Местечко Туриск. Я живу у нашего полкового берейтора поручика Вихмана и каждое утро часа полтора езжу верхом без седла, на попонке, и вечером с час. Мне здесь очень весело; Вихман и я проводим целый день у полковника Павлищева, командующего запасным эскадроном. В семействе Павлищева меня любят и принимают, как родного. Старшая дочь его прекрасна, как херувим! Это настоящая весенняя роза! Чистая непорочность сияет в глазах, дышит в чертах невинного лица ее. Она учит меня играть на гитаре, на которой играет она превосходно, и с детскою веселостию рассказывает мне, где что видела или слышала смешного.

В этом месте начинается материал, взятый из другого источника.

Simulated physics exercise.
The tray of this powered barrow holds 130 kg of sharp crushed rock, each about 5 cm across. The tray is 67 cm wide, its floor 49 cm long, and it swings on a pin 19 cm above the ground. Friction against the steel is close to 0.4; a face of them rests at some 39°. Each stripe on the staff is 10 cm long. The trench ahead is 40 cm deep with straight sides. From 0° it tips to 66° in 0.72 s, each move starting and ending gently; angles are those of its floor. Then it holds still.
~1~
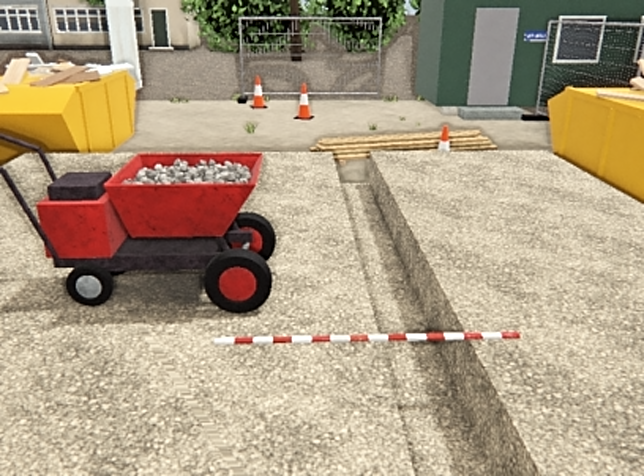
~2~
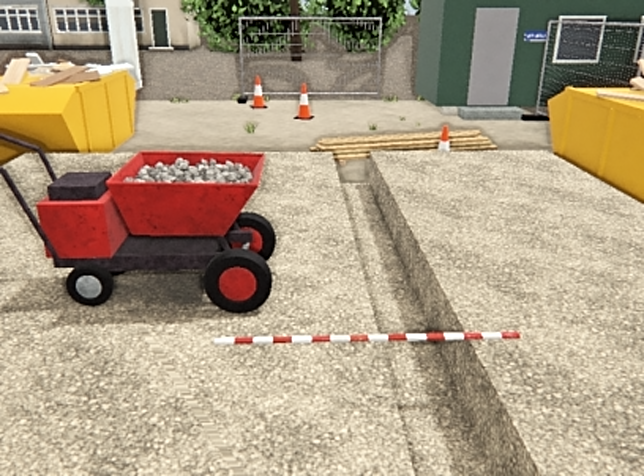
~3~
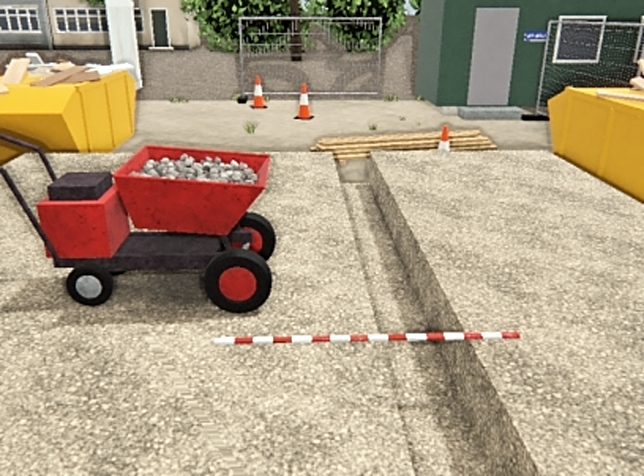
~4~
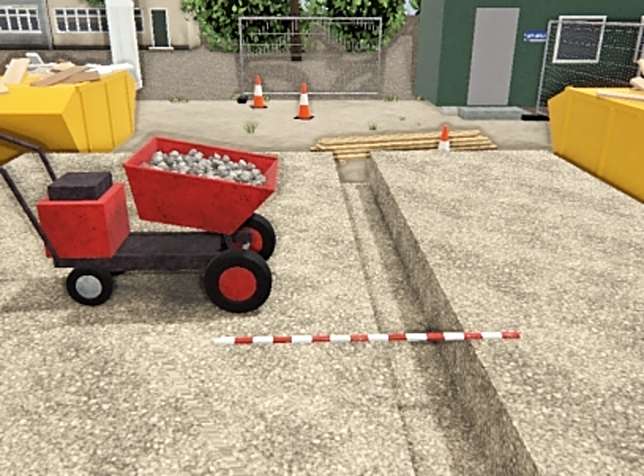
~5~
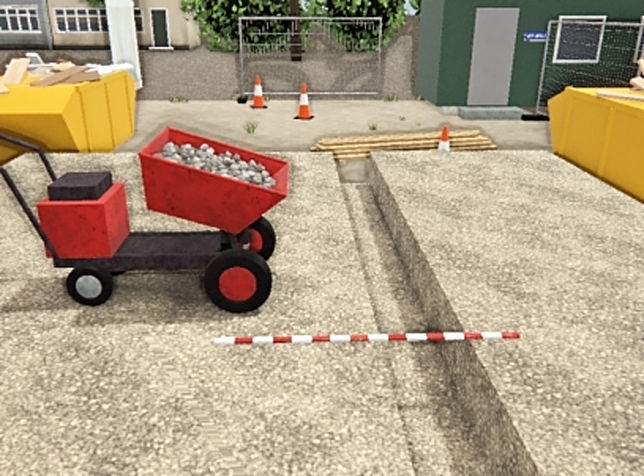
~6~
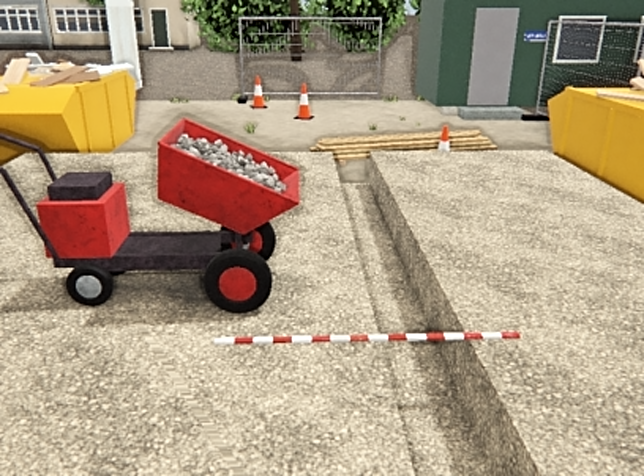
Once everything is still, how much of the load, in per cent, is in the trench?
Some 48 per cent of it.
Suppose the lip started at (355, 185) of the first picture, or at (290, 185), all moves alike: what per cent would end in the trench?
Near 20 per cent from the first place, 55 from the second.
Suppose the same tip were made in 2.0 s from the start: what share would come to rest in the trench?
It would be near 30 per cent.
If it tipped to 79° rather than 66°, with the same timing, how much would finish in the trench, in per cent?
It would be near 80 per cent.
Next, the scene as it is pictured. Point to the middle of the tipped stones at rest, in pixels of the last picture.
Near (402, 334).
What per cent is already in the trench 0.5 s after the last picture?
Some 5 per cent.
Then, 0.2 s after the last picture the floor is at 56°, 100 % in the tray; the foremost stones are at (322, 225).
Then, 0.5 s after the last picture the floor is at 66°, 85 % in the tray, 8 % short of the trench, 7 % in the trench; the foremost stones are at (394, 284).
Then, 0.9 s after the last picture the floor is at 66°, 53 % in the tray, 9 % short of the trench, 38 % in the trench; the foremost stones are at (430, 327).
Then, 2.8 s after the last picture the floor is at 66°, 42 % in the tray, 9 % short of the trench, 48 % in the trench; the foremost stones are at (428, 322).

В здешнем костеле есть икона Наисвентшей Панны, то есть Марии Девы, с младенцем у ног ее, опирающимся на глобус. Об этом образе носится предание, что он написан по желанию прежнего владетеля Туриска князя Осолинского. Князь этот страстно влюбился в дочь одного крестьянина; развелся с женою своей, урожденною княжною О****; дал своей любовнице воспитание, приличное знатной даме, и женился на ней. В первый год брака у них родился сын; счастливый князь, желая везде видеть образ страстно любимой жены и сына, приказал написать икону богоматери, дав изображению ее черты молодой княгини своей. Я долго рассматривала этот образ. Княгиня прелестна! у нее кроткая и пленительная физиономия. Ребенок ее - обыкновенное хорошенькое дитя. Смерть их обоих была ранняя и трагическая. Сильные и гордые О****, видя, что рождение сына делало прочным супружество Осолинского с крестьянкою, и потеряв надежду видеть первую княгиню Осолинскую на прежнем ее месте, велели отравить мать и сына. Предметы нежной привязанности Осолинского погибли в глазах его лютою смертию, и он, хотя пережил свою потерю, но, возненавидев свет, отказался от него и пошел в монахи. Имение перешло в руки графов Мошинских, и теперь владеет им один из них, весьма уже старый человек. Я видела также портрет первой жены Осолинского, княжны О****: какая трогательная красота! печаль и задумчивость рисуются в черных глазах ее; темные тонкие брови, розовые уста и лицо бледное, но миловидное, и которого все черты выражают вместе ум и кротость, чрезвычайно очаровательны. Удивляюсь Осолинскому!